Los viejos eran los primeros en comenzar a moverse tras la siesta. Salían con parsimonia, cerraban el portón, buscaban un cachín de sombra y, tirando de petaca y librito, liaban calmosos un cigarro entre carraspeos.
Por aquella época vivía en la plaza una moza pequeña, morena, salerosa y de nariz respingona. No se porqué me acuerdo tan bien de ella. Se llamaba, y se sigue llamando, Aurora. Su padre, si la memoria no me falla, era tío Quiquino. Tenía otra hermana y unos cuantos hermanos. Ellas, las Penachas, las Chivinas y algunas otras eran las culpables del ir y venir de los mozos en los anocheceres. Ellos rondaban y nosotros curioseábamos. ¿ Se seguirá rondando ahora?.
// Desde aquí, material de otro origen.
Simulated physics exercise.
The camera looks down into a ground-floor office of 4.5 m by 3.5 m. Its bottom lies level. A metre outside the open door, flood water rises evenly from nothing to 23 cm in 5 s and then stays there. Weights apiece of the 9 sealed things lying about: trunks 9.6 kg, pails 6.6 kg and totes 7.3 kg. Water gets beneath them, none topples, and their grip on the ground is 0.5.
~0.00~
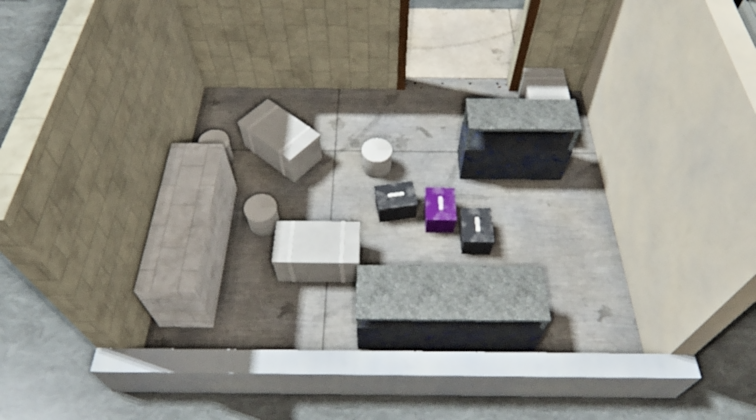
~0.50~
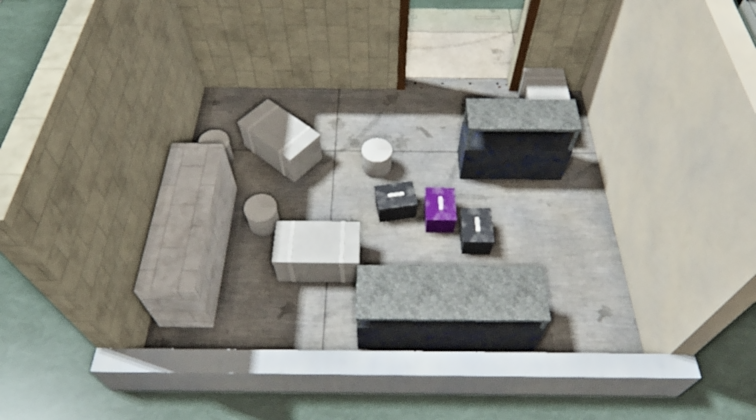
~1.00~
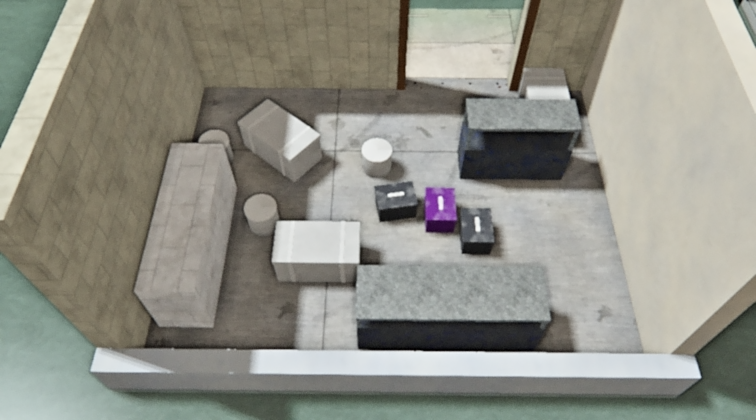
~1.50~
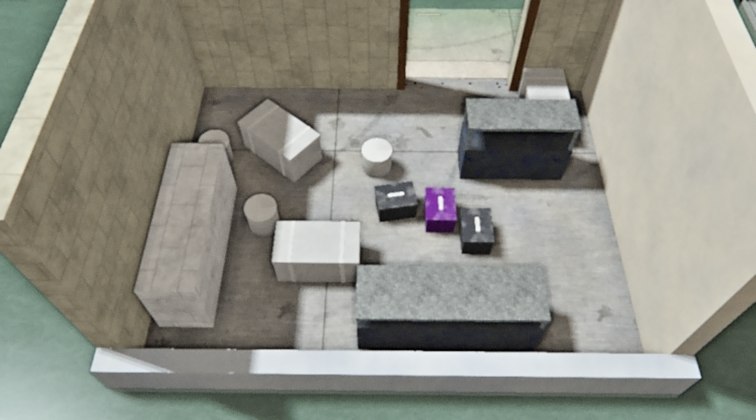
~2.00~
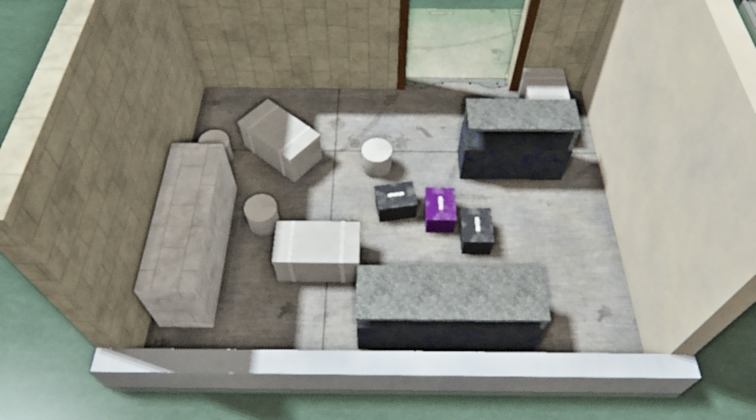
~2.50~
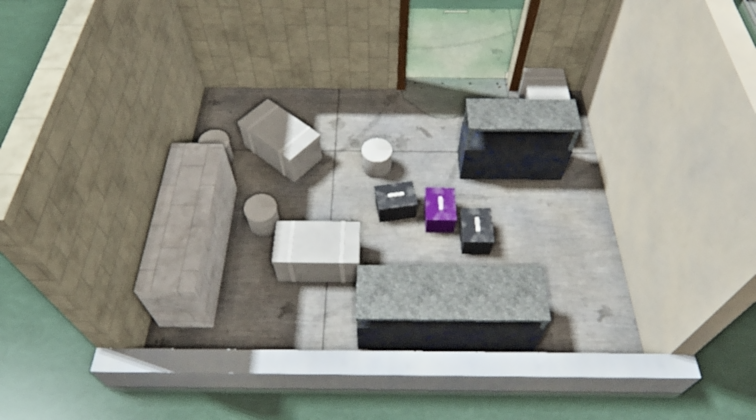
Greenish water spreading over the ground outside an office's open doorway, while the purple tote, dark boxes and pale furniture inside stay still.
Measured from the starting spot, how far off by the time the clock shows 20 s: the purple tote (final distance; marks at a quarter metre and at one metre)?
Purple tote slides a little.
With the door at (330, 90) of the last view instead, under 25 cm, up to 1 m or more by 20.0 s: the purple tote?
Then the purple tote gets carried off.
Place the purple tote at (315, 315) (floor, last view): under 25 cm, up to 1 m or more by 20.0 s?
It slides a little.
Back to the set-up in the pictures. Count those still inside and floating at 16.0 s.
9 of them.
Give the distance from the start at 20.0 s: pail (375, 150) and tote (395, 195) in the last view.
In that order: 60 cm, 100 cm.
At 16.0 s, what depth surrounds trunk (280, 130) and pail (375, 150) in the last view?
Roughly 17 and 20 cm.
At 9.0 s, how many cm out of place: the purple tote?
About 100 cm.
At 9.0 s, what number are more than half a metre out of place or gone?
By then 4.
After 4.0 s the purple tote is near (441, 204), 0.0 m from its start, aground; 0 afloat.
After 9.0 s the purple tote is near (526, 249), 0.9 m from its start, afloat; 7 afloat.
After 16.0 s the purple tote is near (425, 249), 0.6 m from its start, afloat; 9 afloat.
After 20.0 s the purple tote is near (403, 252), 0.8 m from its start, afloat; 9 afloat.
Muchas caras me vienen a la memoria, pero los nombres se han ido perdiendo por pueblos y carreteras entre más nombres y hombre, entre el polvo del camino y los cambios del trabajo y el vivir.
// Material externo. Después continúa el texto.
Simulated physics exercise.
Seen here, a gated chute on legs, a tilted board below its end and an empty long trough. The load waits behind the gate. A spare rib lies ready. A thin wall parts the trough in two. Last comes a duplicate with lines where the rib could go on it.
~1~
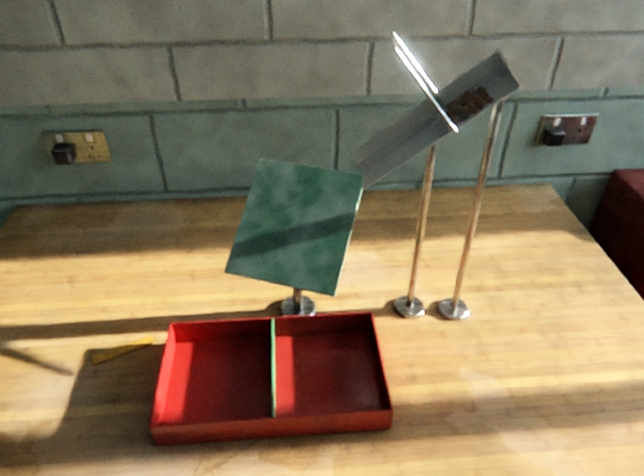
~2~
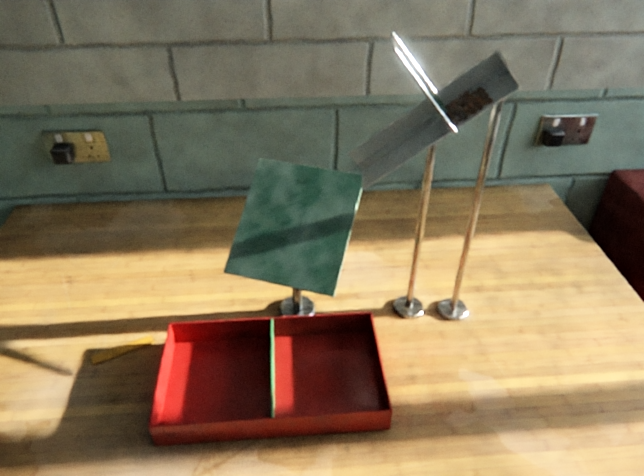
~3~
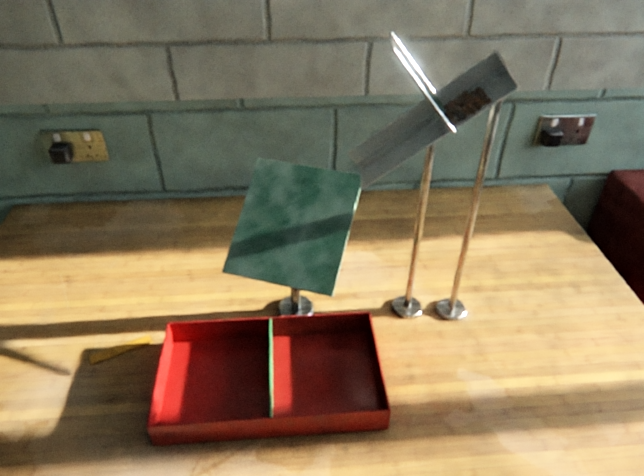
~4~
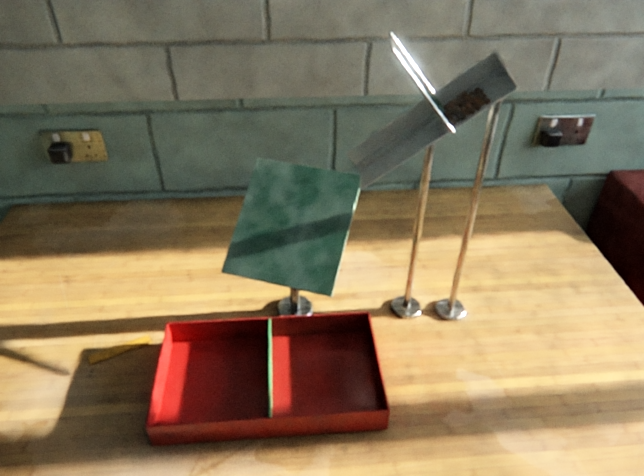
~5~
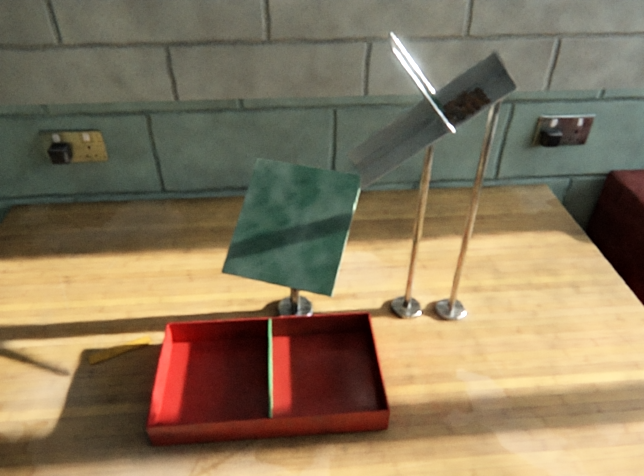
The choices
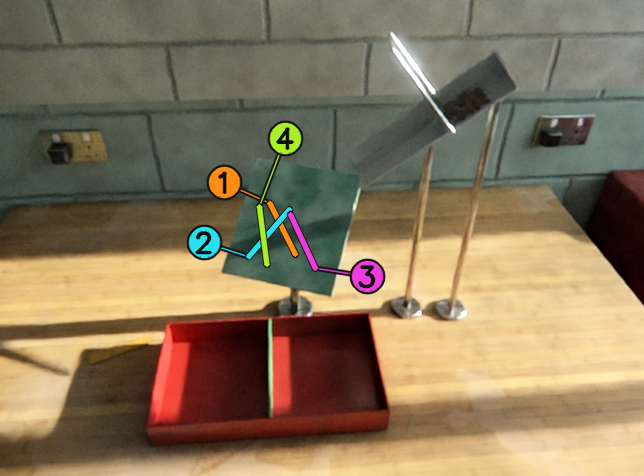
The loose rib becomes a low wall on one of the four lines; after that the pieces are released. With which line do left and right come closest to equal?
4.
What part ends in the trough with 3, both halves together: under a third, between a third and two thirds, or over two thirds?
Over two thirds.
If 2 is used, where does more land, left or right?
The left half.
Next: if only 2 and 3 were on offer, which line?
3.
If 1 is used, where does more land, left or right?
More lands on the right.
On the marked copy, line 1 from (269, 203) to (295, 254); line 2 from (289, 209) to (248, 256); line 3 from (290, 214) to (315, 268); line 4 from (259, 206) to (266, 264).
If 1 is chosen, of what is caught, a small part in the left half, most in the right.
If 2 is chosen, of what is caught, nearly all in the left half, a small part in the right.
If 3 is chosen, of what is caught, about a quarter in the left half, most in the right.
If 4 is chosen, of what is caught, about a third in the left half, about two thirds in the right.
La Plaza Vieja ya no es la misma. Apenas un par de fachadas recuerdan aquella otra. Hay una fuente en el medio, y flores, pero está más triste y solitaria. Los niños han desaparecido y nadie, ni siquiera el ruido de animales, perturba la paz de la siesta. Y no es la nostalgia de la niñez la que me hace notar esta tristeza: Mucha casas permanecen cerradas durante casi todo el año. La emigración se llevó a casi todos los mozos y niños de entonces. Tras las puertas unos pocos viejos y muchas nostalgias.
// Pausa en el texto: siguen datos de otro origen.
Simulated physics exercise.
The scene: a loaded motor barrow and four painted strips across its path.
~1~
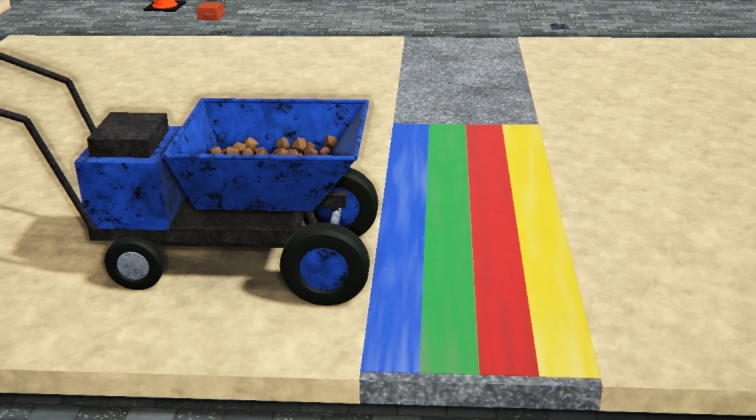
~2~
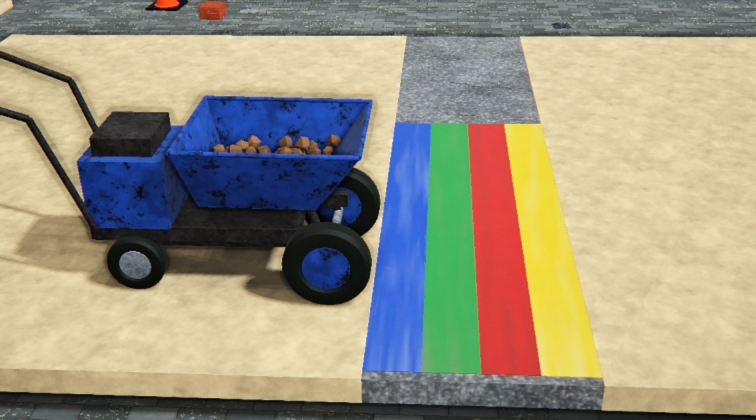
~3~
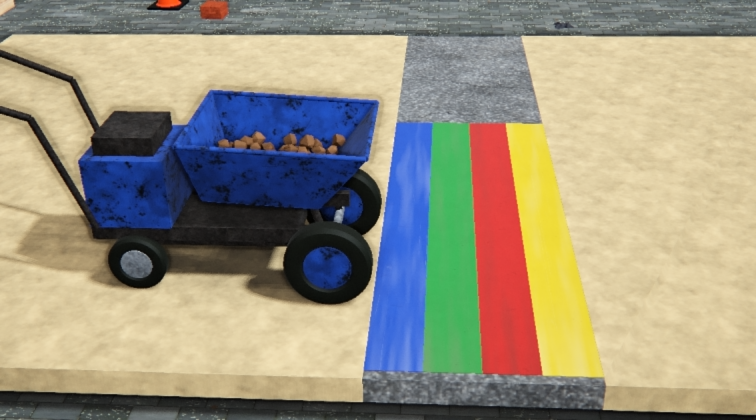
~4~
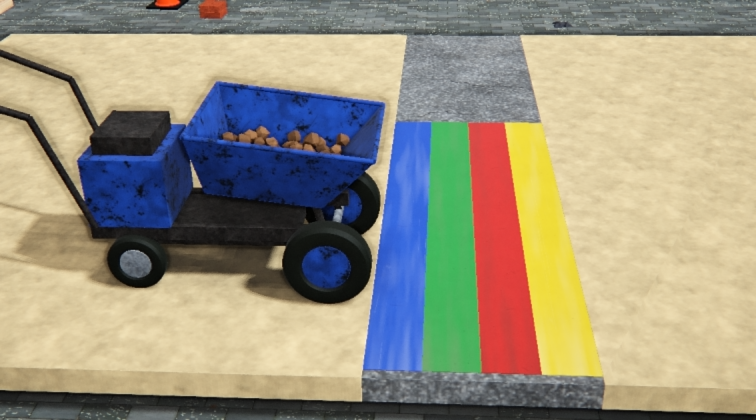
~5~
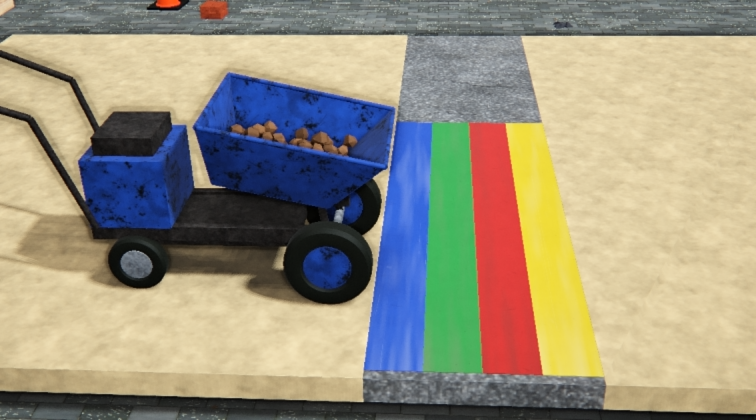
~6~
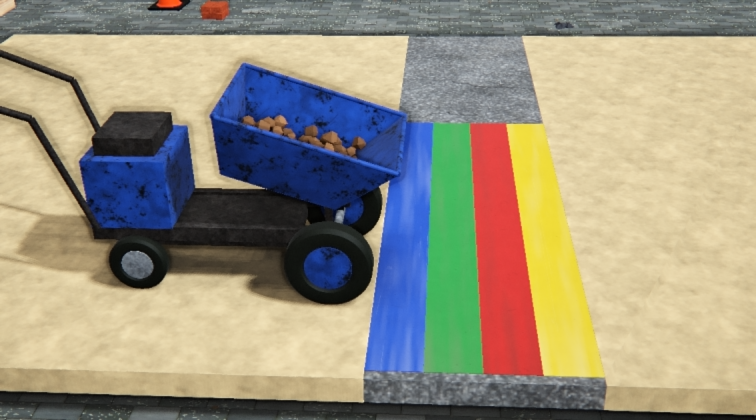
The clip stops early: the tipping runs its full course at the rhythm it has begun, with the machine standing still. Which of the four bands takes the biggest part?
The heap favours the red strip.
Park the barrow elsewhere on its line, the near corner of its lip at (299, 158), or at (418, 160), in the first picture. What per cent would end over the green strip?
Roughly 50 per cent, and 0 per cent.
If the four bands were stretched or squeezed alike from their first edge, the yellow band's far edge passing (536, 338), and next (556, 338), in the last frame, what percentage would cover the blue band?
In turn 0 and 0 in a hundred.
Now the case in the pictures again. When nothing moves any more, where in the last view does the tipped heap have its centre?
Close to (490, 269).
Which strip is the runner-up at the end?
It is that green strip.
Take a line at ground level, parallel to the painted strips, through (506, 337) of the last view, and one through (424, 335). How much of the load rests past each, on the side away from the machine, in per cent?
The first gives 30 %, the second 80 %.
Soon after the last picture, skip tipped steeply; all in the skip.
A little later, skip tipped right over; most in the skip; a small part over the green strip; a small part over the red strip.
Later still, skip tipped right over; about a quarter in the skip; about a quarter over the green strip; about a third over the red strip; a small part over the yellow strip; a stray few off the paint.
At rest, skip tipped right over; about a quarter in the skip; none over the blue strip; about a quarter over the green strip; about half over the red strip; a small part over the yellow strip; a stray few off the paint.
El camino de La Mocara es un recuerdo perdido en la mente de muchos. Hasta el camino de la Concepción ha quedado reducido a paseo de los mayores con algún que otro desgranar de rosarios silenciosos del algunas mujeres. Tan solo, como fantasmas diluidos en la bruma de un tiempo perdido, pasan por la mente la reatas de mulos y burros… el bronco cantar de la trilla y el croar de las ranas en las charcas Los Cercaos. Ni éstos tienen ya trigo ni los mozos rondas. La plaza ha ido languideciendo poco a poco, como el pueblo, como tantos y tantos pueblos extremeños.
Algún que otro viejo fumaba este verano en silencio en un rincón con nostalgias de besanas y sueños de estudiantina: la plaza ya no es vieja, la han remozado, pero, ¡ah!, ahora la Plaza Vieja es una plaza de verano muerta en invierno.